Ray, you reminded me of my first car. I bought it before I even got a learner's permit (I like to plan ahead), It was a '55 Ford that I got for 50 bucks. It had sat in a rented garage for at least a dozen years. Towed it home in the fall and got it in the backyard, then spent every penny I had from my part time burger joint job ($1.80/hr) on parts. Did fuel pump, clutch, generator, new vacuum lines for the wipers and such, and re-did the interior. Mid-December it got pretty cold so we carried the tranny downstairs and did a full rebuild on it. We had it ready to go back in around the first week of February. It was 5 below the day we actually did it, no wind, bright sun. 3 of us and I gotta tell you laying on the frozen ground on our backs trying to get the clutch and bolts holes all lined up was some of the coldest working time I ever had in my life. But when I passed my test in May, I had a reliable car ready to rock and roll (and pick up chicks).
oh you crazy kids.
I refrained from telling the full story because of where we are, but it was the only time in my life I can remember being SO uncomfortably cold and laughing uncontrollably at the same time while also using every once of strength I had trying to get that tranny lined up and the bolts started. All I will say, and that may be too much, was that it involved a prophylactic. You had to be there.
we do not use the Living room so i walled it off with three 2x2 that i wedged in place vertically. then used large sheets of cardboard from Costco to finish the wall
house side is 75, Living room is 68.
only have one side with cardboard. will try adding a second side to see if i can make the temp dif bigger.
did not block off the heating ducts.
and will not.
I am jealous, yesterday it got up around 35, and I had told my wife I'd put an auxiliary backup light on her 4Runner. I brought it around back to the walkout basement and closer to tools. All went well except it was still only 35 and, then I broke a bolt and needed to drill it out! Wife now has a backup.light, I crossed another thing off my to do list, and I depend my resolve to save up for a shop/garage!

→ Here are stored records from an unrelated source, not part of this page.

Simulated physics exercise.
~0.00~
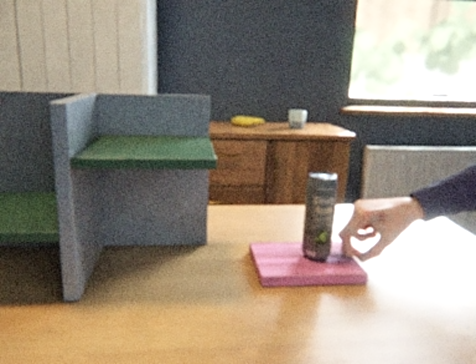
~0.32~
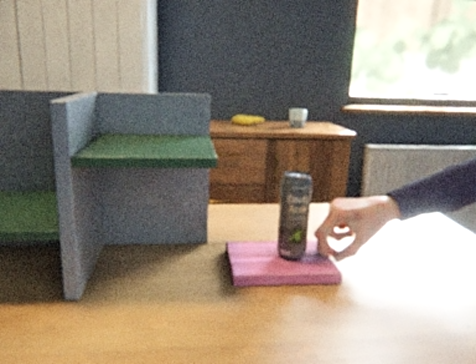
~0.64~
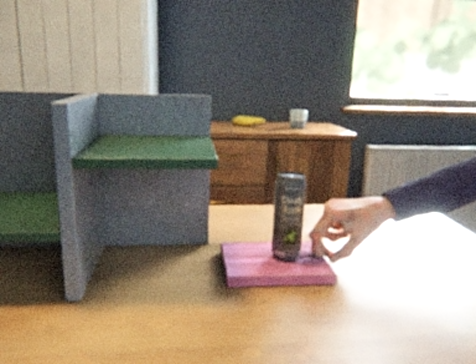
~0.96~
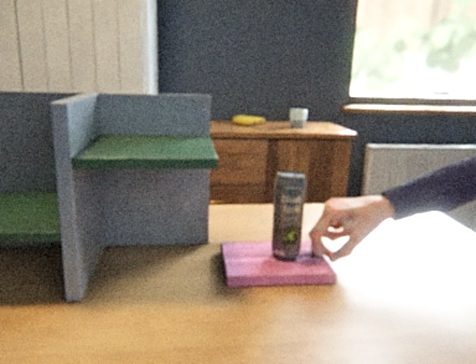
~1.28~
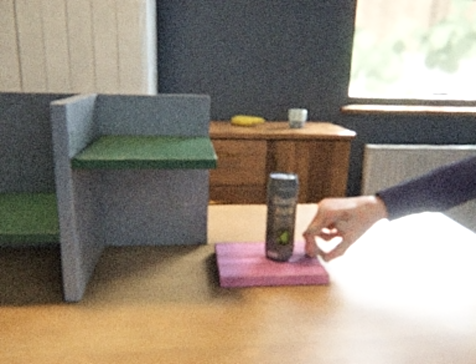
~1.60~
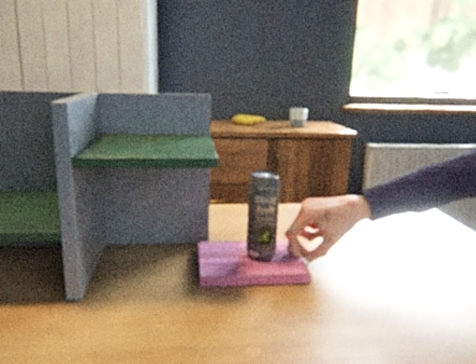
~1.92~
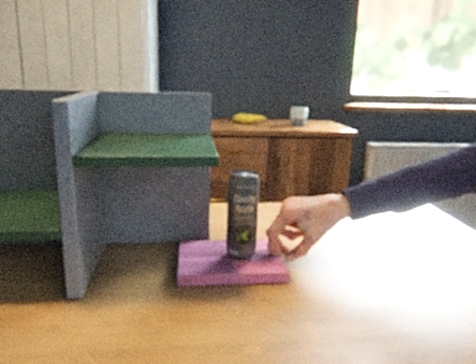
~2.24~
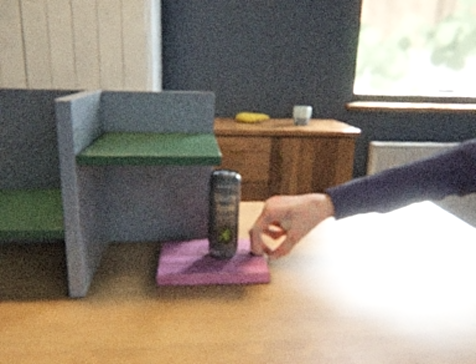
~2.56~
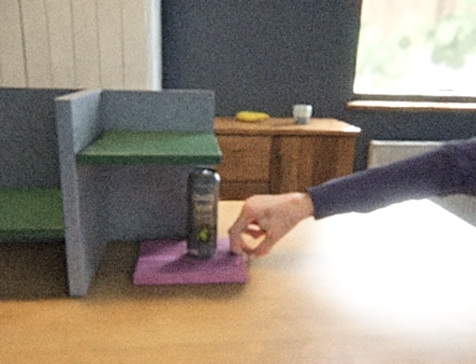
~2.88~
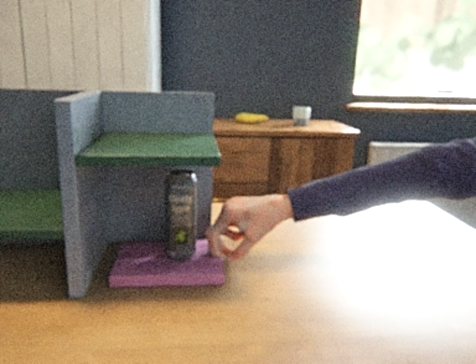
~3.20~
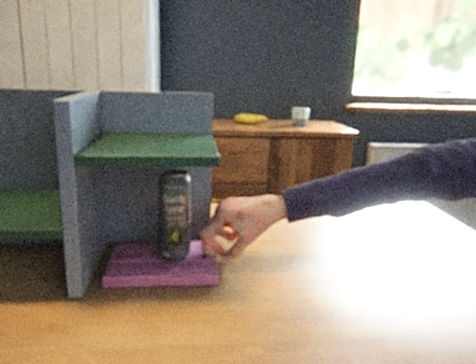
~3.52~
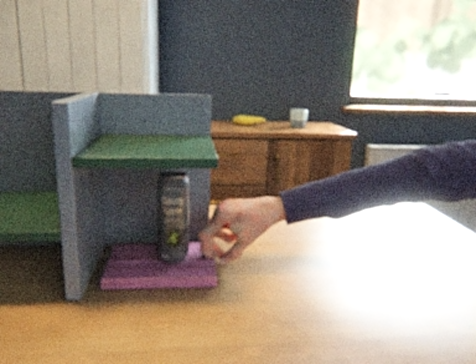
On a wooden table, a hand slides a pink board carrying an upright dark can left beneath a green shelf.
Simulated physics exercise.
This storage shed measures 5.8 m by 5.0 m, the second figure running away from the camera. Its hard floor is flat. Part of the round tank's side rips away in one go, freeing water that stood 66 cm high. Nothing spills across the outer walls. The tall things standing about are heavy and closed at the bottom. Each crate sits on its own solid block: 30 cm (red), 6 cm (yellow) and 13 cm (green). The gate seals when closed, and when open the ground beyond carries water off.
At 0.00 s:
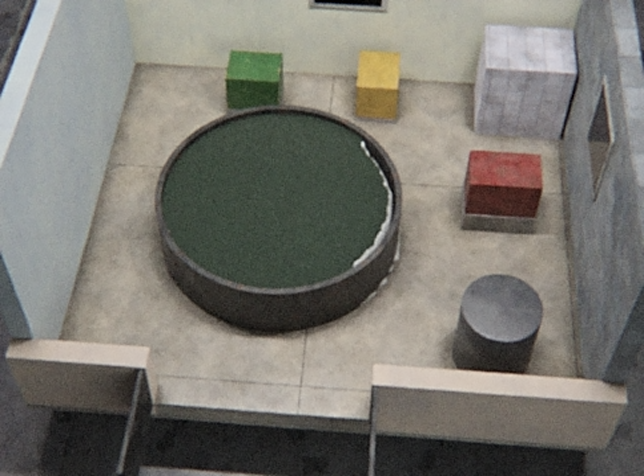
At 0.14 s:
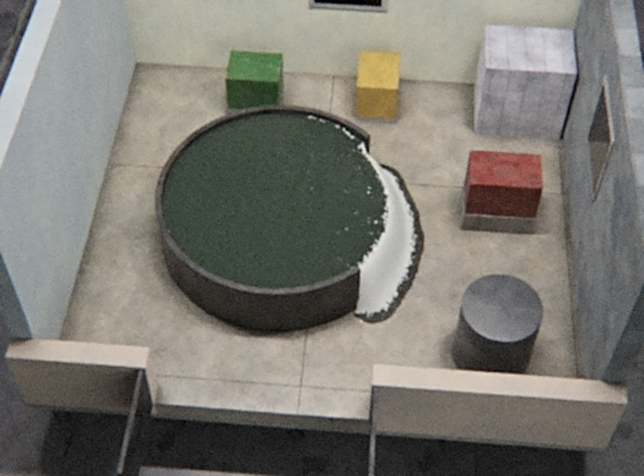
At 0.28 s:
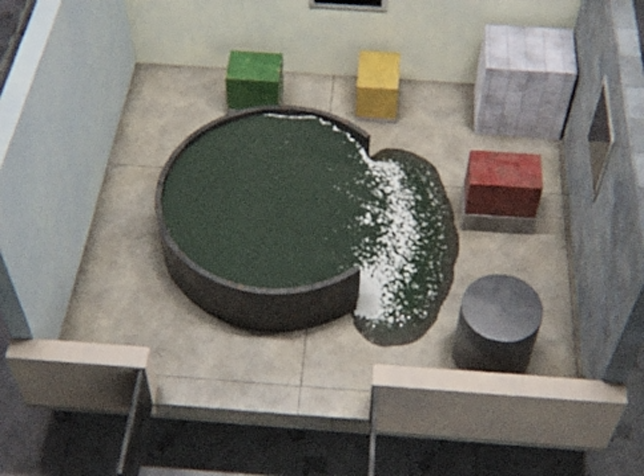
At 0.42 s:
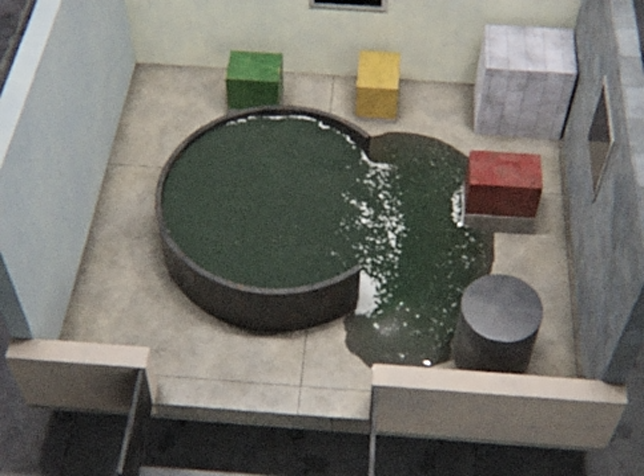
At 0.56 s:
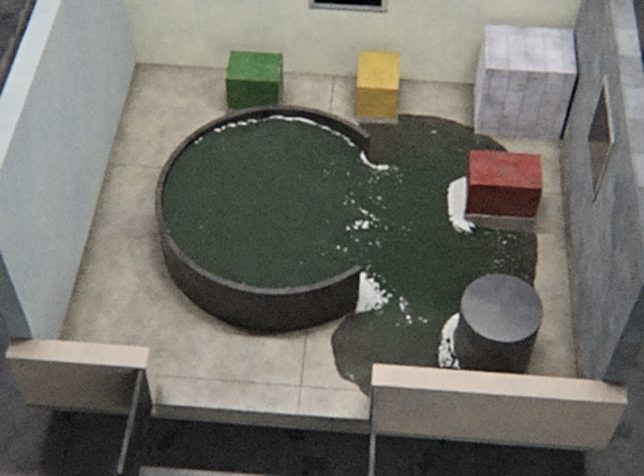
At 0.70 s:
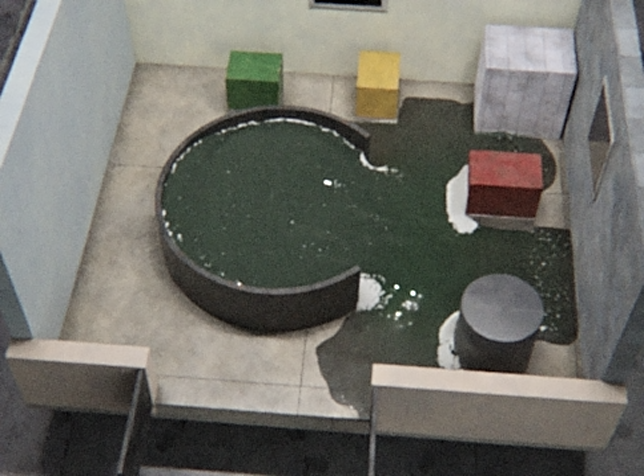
Dark green water bursting through the right side of a round tank, spreading across a shed floor around red crate and grey cylinder.
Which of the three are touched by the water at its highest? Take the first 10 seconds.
One by one: The red crate is soaked; the yellow crate is soaked; the green crate is wetted.
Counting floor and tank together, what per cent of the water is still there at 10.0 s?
Some 84 per cent remains.
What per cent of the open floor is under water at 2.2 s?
Some 50 per cent of it.
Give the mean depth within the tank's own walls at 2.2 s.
About 30 cm.
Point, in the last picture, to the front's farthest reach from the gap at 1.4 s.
Around (558, 95).
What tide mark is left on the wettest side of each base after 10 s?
In cm: Red 54, yellow 37, green 23.
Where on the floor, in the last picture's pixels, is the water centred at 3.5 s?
Around (410, 237).
After 1.4 s water covers 45 % of the floor and is deepest (48 cm) near (558, 290); red plinth reached, yellow plinth reached, green plinth not reached.
After 2.2 s water covers 50 % of the floor and is deepest (56 cm) near (583, 400); red plinth reached, yellow plinth reached, green plinth not reached.
After 3.5 s water covers 70 % of the floor and is deepest (42 cm) near (544, 94); red plinth reached, yellow plinth reached, green plinth reached.
After 6.0 s water covers 100 % of the floor and is deepest (25 cm) near (560, 124); red plinth reached, yellow plinth reached, green plinth reached.
After 10.0 s water covers 100 % of the floor and is deepest (16 cm) near (405, 231); highest at the red plinth 54 cm, highest at the yellow plinth 37 cm, highest at the green plinth 23 cm.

Then I'm gonna want a floor, electric, AND heat. I better go sell some more firewood
So, the 1st pic is of the "cold side", where MR Truck is parked, is the east end. And the second pic is the "hot side", where the rolling workbench with the fancy legs is, is the west end. (Had to go by memory of the Pig Roast and look at the pictures a couple times, but I think I got it figured out.) :thumbsup:
Yup. Stuff is hard to warm up. So the stuff side is the cold side. ffwave
For a number of years I used a tarp in my one pole shed to make a shop divider to make a 40X40 room to heat and work in. I currently have no heat in my 30X60X16 shop here at the house since my Garn died and I didn't get another propane tank rounded up to get the LP furnace going in the shop . Need to do some tank shopping. Probably need to buy a 1000 gallon for the house and put the 500 gallon one currently on the house on the shop.
Are the ceiling and walls insulated in there Jeff? My shop has an open but insulated ceiling up to the peak at around 15 feet, if I had to guess. It's hard/expensive to keep warmish. My 2x4s aren't insulated and I'm likely losing heat there and the front wall of the peak, above header height isn't insulated at all and probably the worst part. I need to get off my duff because I think I have enough insulation in the barn to put up on that peak and it's much nicer work to do when it's cold out.
Yep, its insulated through out, but I have a half a tank of propane left over from the pigroaster and that is my limit. I probably wont do much out there, but odds are the days I might have to will be the coldest ones.
once or twice a year the local Murdoch's store has 1/2 price propane.
also have a Centrasl Boiler 750HDX
https://forestryforum.com/board/index.php?topic=119613.0;all
and will be used for the Greenhouse
https://forestryforum.com/board/index.php?topic=124171.0;all#bot
Propane is for BBQ and some smokers
(https://forestryforum.com/gallery/albums/userpics/27421/smoker_woods.jpg) (https://forestryforum.com/gallery/displayimage.php?pid=335583)
I would bring back firewood from the camp. Fill your truck. Put in a wood stove in your garage.
Its 182 miles to the cabin and illegal to transport firewood to or from there. We have reasonably, conpared to other areas, priced natural and propane gas. The cost and work of cutting and transporting and burning firewood here makes it a non option. Now if I lived at the cabin full time, I would want to put a stove in.